Don’t Save the Good China!

Chinaware

All the images in this collage are from dinner plates and were taken because I found the colours and the motifs to be beautiful.  I didn’t know how I would use them when I took them but I’m pleased with the results of this collage.

At a certain stage of life, we are all collectors.  In the old days, most newly-weds received gifts of dinnerware to “start” them off.  I myself have some nice Royal Albert bone china and have added several pieces over the years.  Like many other people I know, these items sit in a nice china cabinet and are used only on special occasions, if at all.  “We often call our fine dinnerware “China”, and there is a very logical reason for this.  Dinnerware is more often than not made out of porcelain, and porcelain was invented by the Chinese over 1000 years.  Although the emperors of the Song Dynasty get most of the credit for this invention, it was more likely invented during the Tang Dynasty.  Half way through the Song Dynasty, about 1100 AD, this fine art had spread throughout the East.  By 1400 it had worked its way to Europe.”  I read somewhere that bone china, as in the pieces I have, is made by combining clay and china stone and adding calcified bone.  It is a type of porcelain.
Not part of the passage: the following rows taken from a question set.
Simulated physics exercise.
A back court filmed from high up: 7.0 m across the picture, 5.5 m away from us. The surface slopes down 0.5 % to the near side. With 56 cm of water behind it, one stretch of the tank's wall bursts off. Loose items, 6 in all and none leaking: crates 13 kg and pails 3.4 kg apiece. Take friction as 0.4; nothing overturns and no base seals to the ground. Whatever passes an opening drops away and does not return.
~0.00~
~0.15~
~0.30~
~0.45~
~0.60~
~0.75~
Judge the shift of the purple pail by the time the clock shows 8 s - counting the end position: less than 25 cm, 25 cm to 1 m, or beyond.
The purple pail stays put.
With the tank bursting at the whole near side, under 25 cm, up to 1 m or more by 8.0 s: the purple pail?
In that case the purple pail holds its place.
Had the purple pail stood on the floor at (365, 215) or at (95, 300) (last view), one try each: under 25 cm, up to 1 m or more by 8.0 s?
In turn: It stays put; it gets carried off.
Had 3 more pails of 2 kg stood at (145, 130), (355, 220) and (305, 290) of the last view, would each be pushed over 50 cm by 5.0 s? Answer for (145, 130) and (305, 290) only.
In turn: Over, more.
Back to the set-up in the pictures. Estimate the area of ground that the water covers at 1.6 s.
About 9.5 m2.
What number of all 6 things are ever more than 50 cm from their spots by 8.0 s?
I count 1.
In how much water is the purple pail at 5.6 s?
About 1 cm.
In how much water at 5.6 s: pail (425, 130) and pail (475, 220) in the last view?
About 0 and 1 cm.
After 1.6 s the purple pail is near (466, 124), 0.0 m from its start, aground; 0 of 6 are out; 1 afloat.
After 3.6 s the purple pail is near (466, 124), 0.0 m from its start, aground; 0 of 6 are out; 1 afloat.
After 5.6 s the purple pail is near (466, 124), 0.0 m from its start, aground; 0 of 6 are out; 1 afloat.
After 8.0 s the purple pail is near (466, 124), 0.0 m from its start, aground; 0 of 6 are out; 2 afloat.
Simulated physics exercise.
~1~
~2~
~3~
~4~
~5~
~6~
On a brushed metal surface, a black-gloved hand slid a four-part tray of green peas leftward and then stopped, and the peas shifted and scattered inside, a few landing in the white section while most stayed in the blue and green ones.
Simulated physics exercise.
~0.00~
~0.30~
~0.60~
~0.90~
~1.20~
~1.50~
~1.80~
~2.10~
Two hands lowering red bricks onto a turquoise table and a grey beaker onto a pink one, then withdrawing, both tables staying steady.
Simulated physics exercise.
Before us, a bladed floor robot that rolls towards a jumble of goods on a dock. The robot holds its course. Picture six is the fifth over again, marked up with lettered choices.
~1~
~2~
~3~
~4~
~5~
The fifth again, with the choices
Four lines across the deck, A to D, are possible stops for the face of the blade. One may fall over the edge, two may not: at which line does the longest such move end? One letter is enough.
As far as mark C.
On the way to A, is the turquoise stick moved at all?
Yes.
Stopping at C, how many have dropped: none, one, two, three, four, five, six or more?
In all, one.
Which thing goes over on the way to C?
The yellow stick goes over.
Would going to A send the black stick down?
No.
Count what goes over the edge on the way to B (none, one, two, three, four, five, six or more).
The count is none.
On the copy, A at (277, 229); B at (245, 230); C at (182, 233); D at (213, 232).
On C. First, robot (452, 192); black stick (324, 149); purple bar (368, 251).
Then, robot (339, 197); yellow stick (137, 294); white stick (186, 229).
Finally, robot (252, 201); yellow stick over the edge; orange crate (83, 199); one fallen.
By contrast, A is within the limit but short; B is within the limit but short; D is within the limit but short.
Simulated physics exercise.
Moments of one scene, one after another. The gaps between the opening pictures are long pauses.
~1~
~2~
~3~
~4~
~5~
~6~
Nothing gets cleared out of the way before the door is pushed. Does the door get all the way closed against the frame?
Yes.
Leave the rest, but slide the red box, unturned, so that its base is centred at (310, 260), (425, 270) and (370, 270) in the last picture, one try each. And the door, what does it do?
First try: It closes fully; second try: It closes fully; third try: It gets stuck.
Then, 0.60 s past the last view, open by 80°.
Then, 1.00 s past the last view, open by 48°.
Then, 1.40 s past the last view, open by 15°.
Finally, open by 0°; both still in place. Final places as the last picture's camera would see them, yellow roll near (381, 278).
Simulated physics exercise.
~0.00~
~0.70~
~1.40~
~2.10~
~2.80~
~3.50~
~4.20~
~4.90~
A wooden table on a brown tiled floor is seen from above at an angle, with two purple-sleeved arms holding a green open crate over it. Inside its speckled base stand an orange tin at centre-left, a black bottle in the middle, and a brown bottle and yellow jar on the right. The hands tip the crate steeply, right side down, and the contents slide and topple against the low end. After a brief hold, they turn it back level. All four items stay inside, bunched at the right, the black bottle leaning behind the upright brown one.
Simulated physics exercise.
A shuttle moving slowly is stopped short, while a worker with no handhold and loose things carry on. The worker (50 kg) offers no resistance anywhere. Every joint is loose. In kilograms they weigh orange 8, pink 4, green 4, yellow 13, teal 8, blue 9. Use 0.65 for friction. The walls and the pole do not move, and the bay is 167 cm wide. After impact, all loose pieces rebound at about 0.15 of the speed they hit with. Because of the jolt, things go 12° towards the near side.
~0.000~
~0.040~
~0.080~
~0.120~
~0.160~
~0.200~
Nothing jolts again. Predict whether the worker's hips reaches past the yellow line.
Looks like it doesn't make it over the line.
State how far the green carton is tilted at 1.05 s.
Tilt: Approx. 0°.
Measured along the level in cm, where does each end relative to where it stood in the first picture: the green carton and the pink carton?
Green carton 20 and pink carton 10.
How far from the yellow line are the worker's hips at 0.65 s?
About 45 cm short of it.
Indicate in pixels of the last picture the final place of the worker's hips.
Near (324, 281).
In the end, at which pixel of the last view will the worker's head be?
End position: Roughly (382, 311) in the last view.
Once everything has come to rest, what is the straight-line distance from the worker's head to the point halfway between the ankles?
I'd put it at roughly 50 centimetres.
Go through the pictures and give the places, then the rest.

There is something inherent in us as humans that makes us want to portray beauty and enjoy it in its various forms.  Even our dinnerware comes in such a wide variety of patterns, colours, shapes, and sizes.  I admired these plates and thought of the people who designed them.  Did they study art or were they drawn to creating appealing objects?  Did they think that food would taste better in a beautifully patterned plate or did they know that humans like to collect pieces that appeal to their senses?

Leo Tolstoy, in his book “What is Art” wrote that “All human life is filled with works of art of every kind—from cradlesong, jest, mimicry, the ornamentation of houses, dress, and utensils, up to church services, buildings, monuments, and triumphal processions. It is all artistic activity.”

We can use our nice dinnerware with beautiful patterns and have art with us as we wine and dine. As I get older, I find myself wanting to use all the nice items that I had stored in a cabinet before – so I can enjoy them while I’m still here.  We don’t have to save the good china. Hope you enjoy this collage!